WA: Sherman Pack wolf killed in vehicle accident

By Brock Hires

REPUBLIC – A collared breeding female wolf was killed late last month on Highway 20 on Sherman Pass.

State Department of Fish and Wildlife eastern Washington Director Steve Pozzanghera confirmed the canine’s death Monday, April 3.

“The breeding collared female from the Sherman Pack was hit and killed by a vehicle east of Sherman Pass,” Pozzanghera said.

The Sherman Pack was discovered last year and was believed to have five members, according to the department’s annual report issued in December 2016.

State Rep. Joel Kretz, R-Wauconda, said he was aware of the situation and had seen a picture of the incident.

“You’ve got to know, when you’re running over them on the highway, that’s probably enough (wolves),” Kretz said Monday afternoon.

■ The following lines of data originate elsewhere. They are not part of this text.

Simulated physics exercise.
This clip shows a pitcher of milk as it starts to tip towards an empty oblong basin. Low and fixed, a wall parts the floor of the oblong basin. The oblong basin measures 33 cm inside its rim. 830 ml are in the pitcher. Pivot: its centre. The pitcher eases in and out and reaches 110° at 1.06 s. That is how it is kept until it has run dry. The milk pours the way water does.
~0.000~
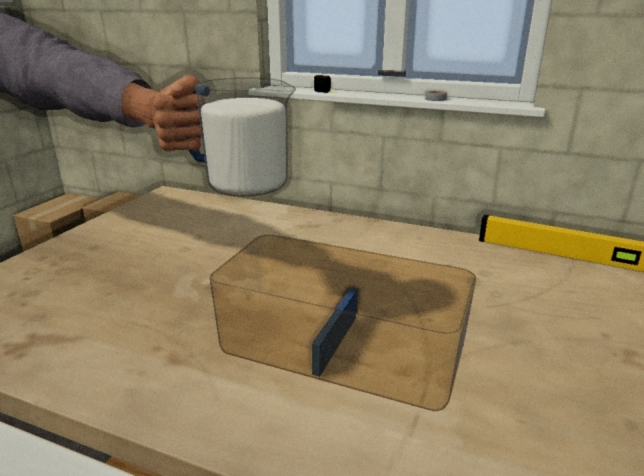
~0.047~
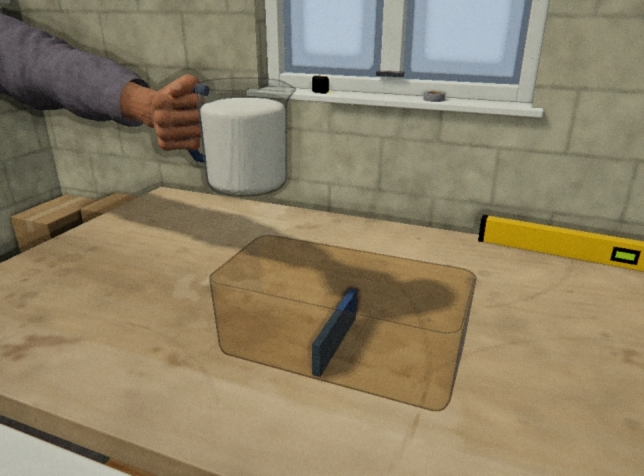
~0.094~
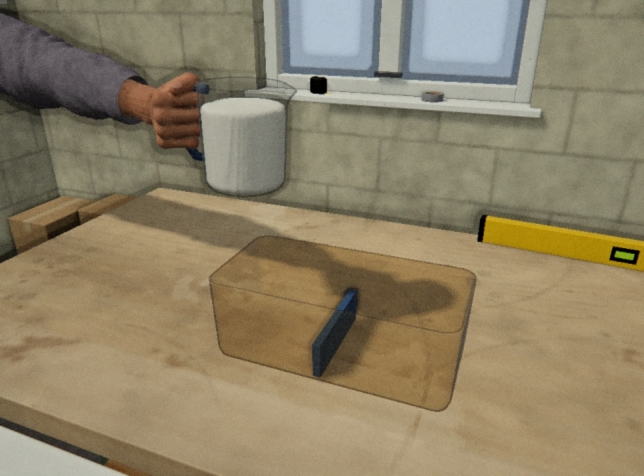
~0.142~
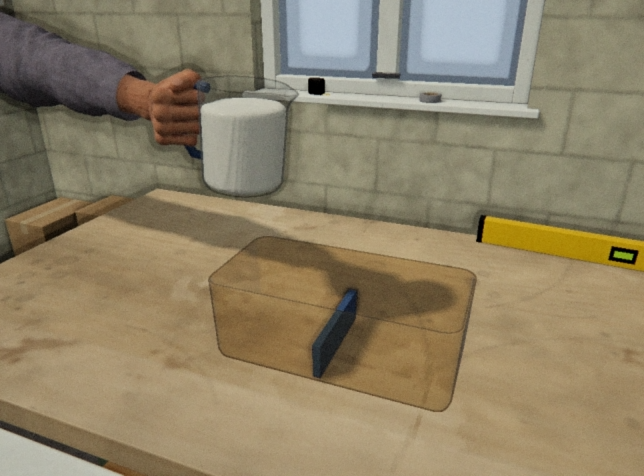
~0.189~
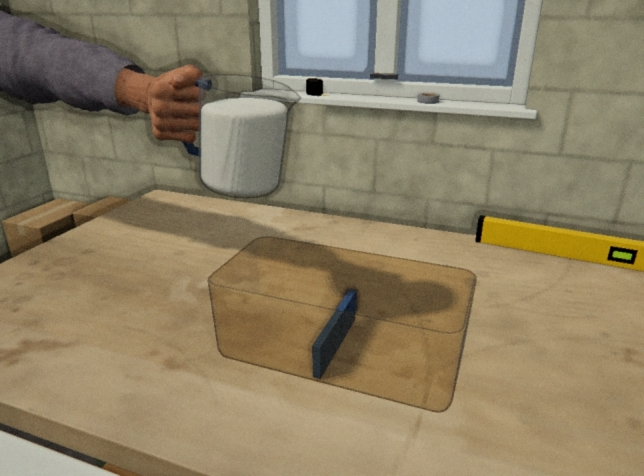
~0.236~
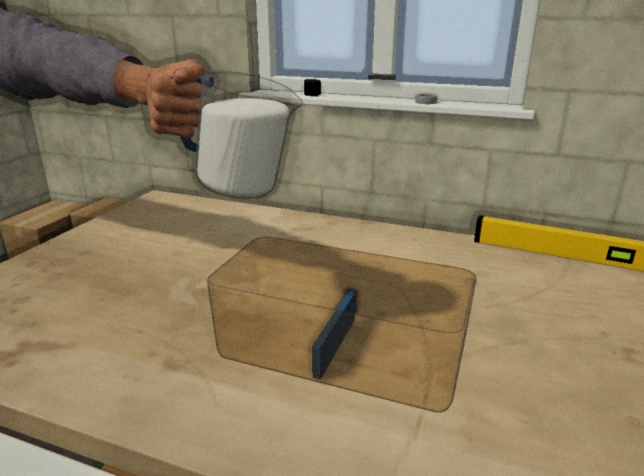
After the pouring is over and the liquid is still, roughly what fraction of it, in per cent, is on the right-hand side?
Roughly 76 out of 100 parts.
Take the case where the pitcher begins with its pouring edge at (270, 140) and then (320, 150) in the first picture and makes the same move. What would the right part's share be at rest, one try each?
Near 5 in a hundred on the first go and near 85 in a hundred on the second.
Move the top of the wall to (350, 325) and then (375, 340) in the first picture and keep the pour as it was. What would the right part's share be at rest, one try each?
First try about 55 %, second try about 20 %.
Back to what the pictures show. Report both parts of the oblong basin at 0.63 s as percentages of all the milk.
I'd say some 0 on the left and some 2 on the right.
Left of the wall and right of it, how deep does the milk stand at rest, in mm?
Roughly 8 mm on the left side and 26 mm on the right side.
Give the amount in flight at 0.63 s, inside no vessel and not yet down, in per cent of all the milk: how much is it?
It comes to roughly 16 per cent.
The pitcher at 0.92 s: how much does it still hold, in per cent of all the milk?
About 24 per cent.
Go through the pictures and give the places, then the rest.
It leans 0°; its right rim is at (294, 89); the milk meets the walls at (210, 102) and (283, 108); the oblong basin's rim runs from (236, 256) to (469, 302); the wall's top is at (336, 315), in the first picture.
It leans 1°; its right rim is at (294, 90); the milk meets the walls at (210, 102) and (283, 108), in the second picture.
It leans 2°; its right rim is at (296, 91); the milk meets the walls at (210, 102) and (284, 109), in the third picture.
It leans 5°; its right rim is at (297, 94); the milk meets the walls at (210, 103) and (284, 109), in the fourth picture.
It leans 8°; its right rim is at (300, 98); the milk meets the walls at (211, 103) and (286, 110), in the fifth picture.
It leans 13°; its right rim is at (302, 104); the milk meets the walls at (211, 104) and (289, 111), in the sixth picture.
By 0.63 s the tilt is 72° and 81 per cent is still to pour, 0 is left of the wall and 2 right of it.
By 0.92 s the tilt is 106° and 24 per cent is still to pour, 2 is left of the wall and 49 right of it.
By 1.23 s the tilt is 110° and 1 per cent is still to pour, 19 is left of the wall and 75 right of it.
By 1.56 s the tilt is 110° and 0 per cent is still to pour, 23 is left of the wall and 76 right of it.
At rest 23 per cent lies left of the wall, 76 right of it and 2 outside.
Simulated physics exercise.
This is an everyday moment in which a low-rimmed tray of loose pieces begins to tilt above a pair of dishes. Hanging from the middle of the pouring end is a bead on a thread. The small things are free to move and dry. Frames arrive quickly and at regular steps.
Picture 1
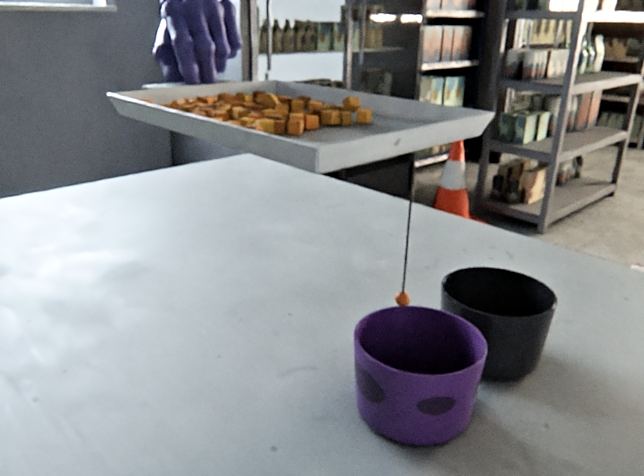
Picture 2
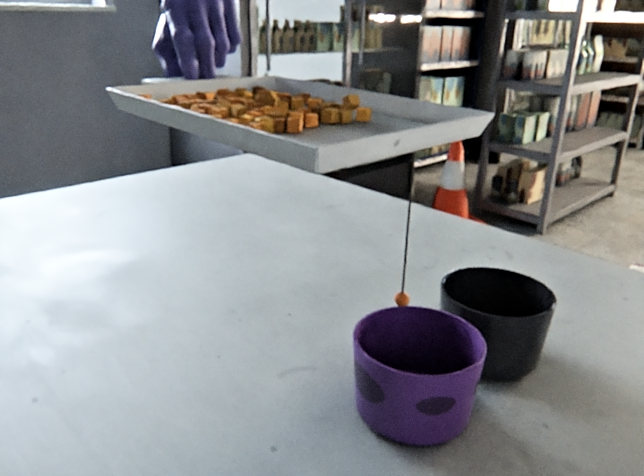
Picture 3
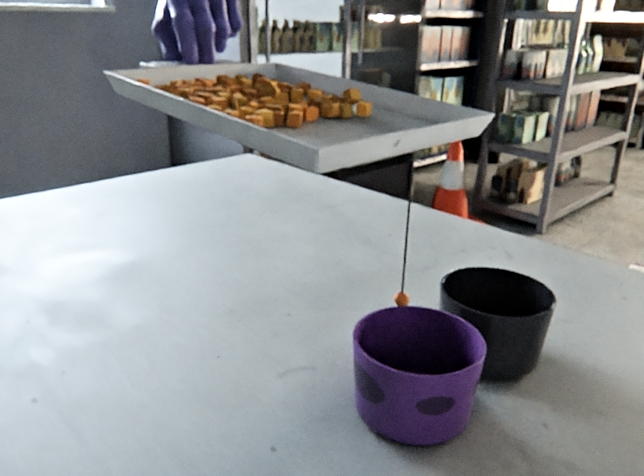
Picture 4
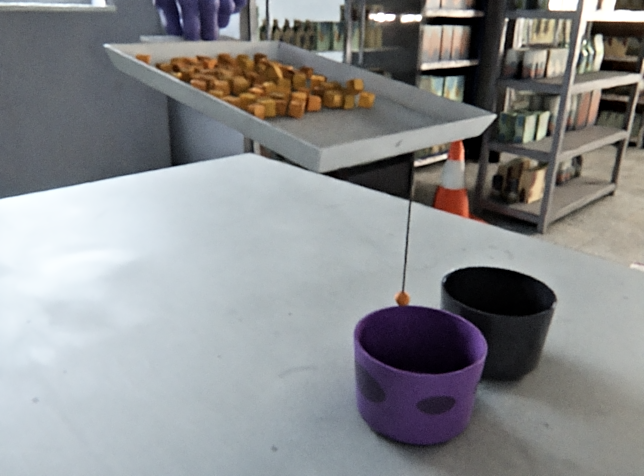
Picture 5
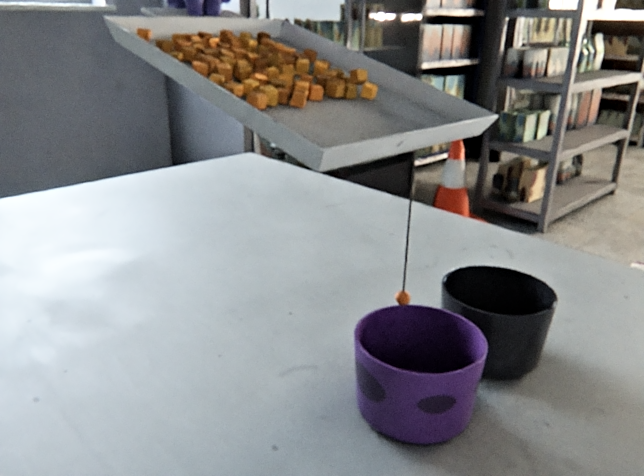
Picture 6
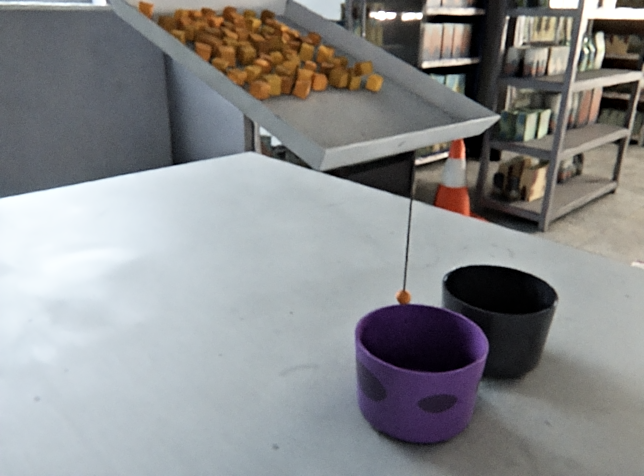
Tray of orange-brown cubes tilting steadily as its far end rises, above a purple dish and a black dish, cubes staying bunched.
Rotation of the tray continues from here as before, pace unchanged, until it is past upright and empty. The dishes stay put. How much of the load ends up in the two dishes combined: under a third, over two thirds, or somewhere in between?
Somewhere in between.
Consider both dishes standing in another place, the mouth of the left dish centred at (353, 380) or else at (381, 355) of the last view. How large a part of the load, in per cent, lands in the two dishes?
First placement: Some 60 %; second placement: Some 70 %.
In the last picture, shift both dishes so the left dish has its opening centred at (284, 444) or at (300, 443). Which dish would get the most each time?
On the first try it would be the one to the right, on the second the one to the right.
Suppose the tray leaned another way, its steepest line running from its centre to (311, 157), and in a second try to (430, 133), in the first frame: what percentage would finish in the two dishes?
So it's 0 percent with the first slope and 80 percent with the other.
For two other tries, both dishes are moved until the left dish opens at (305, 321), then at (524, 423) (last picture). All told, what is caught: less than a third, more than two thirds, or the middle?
Try 1 - below one third; try 2 - below one third.
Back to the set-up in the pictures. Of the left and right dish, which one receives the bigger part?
The one you want is the left-placed one.
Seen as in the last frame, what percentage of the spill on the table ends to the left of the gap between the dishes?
Close to 40 per cent.
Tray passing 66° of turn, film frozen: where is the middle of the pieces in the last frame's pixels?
Centre estimate: (415, 138).
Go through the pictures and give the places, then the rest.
In the first picture, corners of the pouring end at (318, 144) and (482, 112), level; middle of the load at (258, 112), croutons; left dish at (471, 396); right dish at (545, 337); bead on its thread at (402, 299).
In the second picture, corners of the pouring end at (318, 144) and (482, 113), level; middle of the load at (257, 108).
In the third picture, corners of the pouring end at (318, 144) and (482, 113), tipped barely, level across its low end; middle of the load at (257, 98).
In the fourth picture, corners of the pouring end at (321, 144) and (485, 113), tipped a little, level across its low end; middle of the load at (259, 82).
In the fifth picture, corners of the pouring end at (323, 144) and (487, 113), tipped a little, level across its low end; middle of the load at (261, 66).
In the sixth picture, corners of the pouring end at (326, 144) and (489, 113), tipped clearly, level across its low end; middle of the load at (264, 49); left dish at (472, 394); right dish at (546, 335).
Soon, tray tipped steeply; most on the tray; a stray few in the left dish; a stray few outside both; about a quarter in the air.
A while on, tray tipped past a quarter turn; a stray few on the tray; about a quarter in the left dish; a small part in the right dish; about a third outside both; about a quarter in the air.
Towards the end, tray tipped past a quarter turn; about a third in the left dish; a small part in the right dish; about half outside both.
Finally, tray tipped past a quarter turn; about a third in the left dish; a small part in the right dish; about half outside both.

According to the state’s annual wolf report, the state’s wolf population grew by 28 percent in 2016 and added at least two new packs.

By the end of 2016, the state was home to a minimum of 115 wolves, 20 packs and 10 successful breeding pairs, as documented by fish and wildlife field staff during surveys done late in the year, the department said. The findings draw on information gathered from aerial surveys, remote cameras, wolf tracks and signals from radio-collared wolves in 13 packs.

The number of animals documented in December represents an increase of at least 25 individual wolves since 2015, despite the confirmed deaths of 14 wolves from various causes. Some of those wolves were killed by the department in eastern Ferry County last year after members of the Profanity Peak Pack killed and maimed cattle.

Of the state’s 20 confirmed wolf packs, most of them are located in Okanogan, Ferry, Stevens and Pend Oreille counties.

“If we don’t get them spread out in the right place we could have 50 packs there,” Kretz said.

Earlier this year, Kretz introduced a regional delisting bill to target specific areas that have thriving wolf populations.

“I got chewed out over it,” he said. “The environmentalists and Democrats went berserk.”

Kretz said he applauds Francine Madden of the state Wolf Advisory Group.

“I think she has done a really good job,” he said. “I’m hearing that the WAG actually met last week and came to some better grounds.

“We’re willing to do some of the non-lethal (wolf control) things, but they’re being sold as the solutions; they’re just a tool,” Kretz said. But when a “functional pack is decimating a herd of cattle, you’ve got to get rid of them, and get rid of them fast.

“This summer’s going to be, I think, a mess,” he said, noting the state is “really not equipped” to deal with problem wolf packs.

“One family came in about 75 head short (of cattle) last year,” he said, adding fish and wildlife officials confirmed five cattle death resulting from a wolf encounters. “It’s huge. I really feel like a lot of our operators’ careers are hanging in a balance right now.”

Gray wolves are classified as endangered statewide under state law. They are listed as endangered under the federal Endangered Species Act west of Highway 97 and are not listed east of the highway.

They were all but eliminated from western states in the 20th century, but Washington’s wolf population has grown steadily since 2008, when wildlife managers documented the state’s first resident pack since the 1930s in Okanogan County.

The Sherman Pack, one of the two new packs confirmed last year, is in the high-concentration area. The other new pack, the Touchet Pack, is in southeastern Washington east of Walla Walla.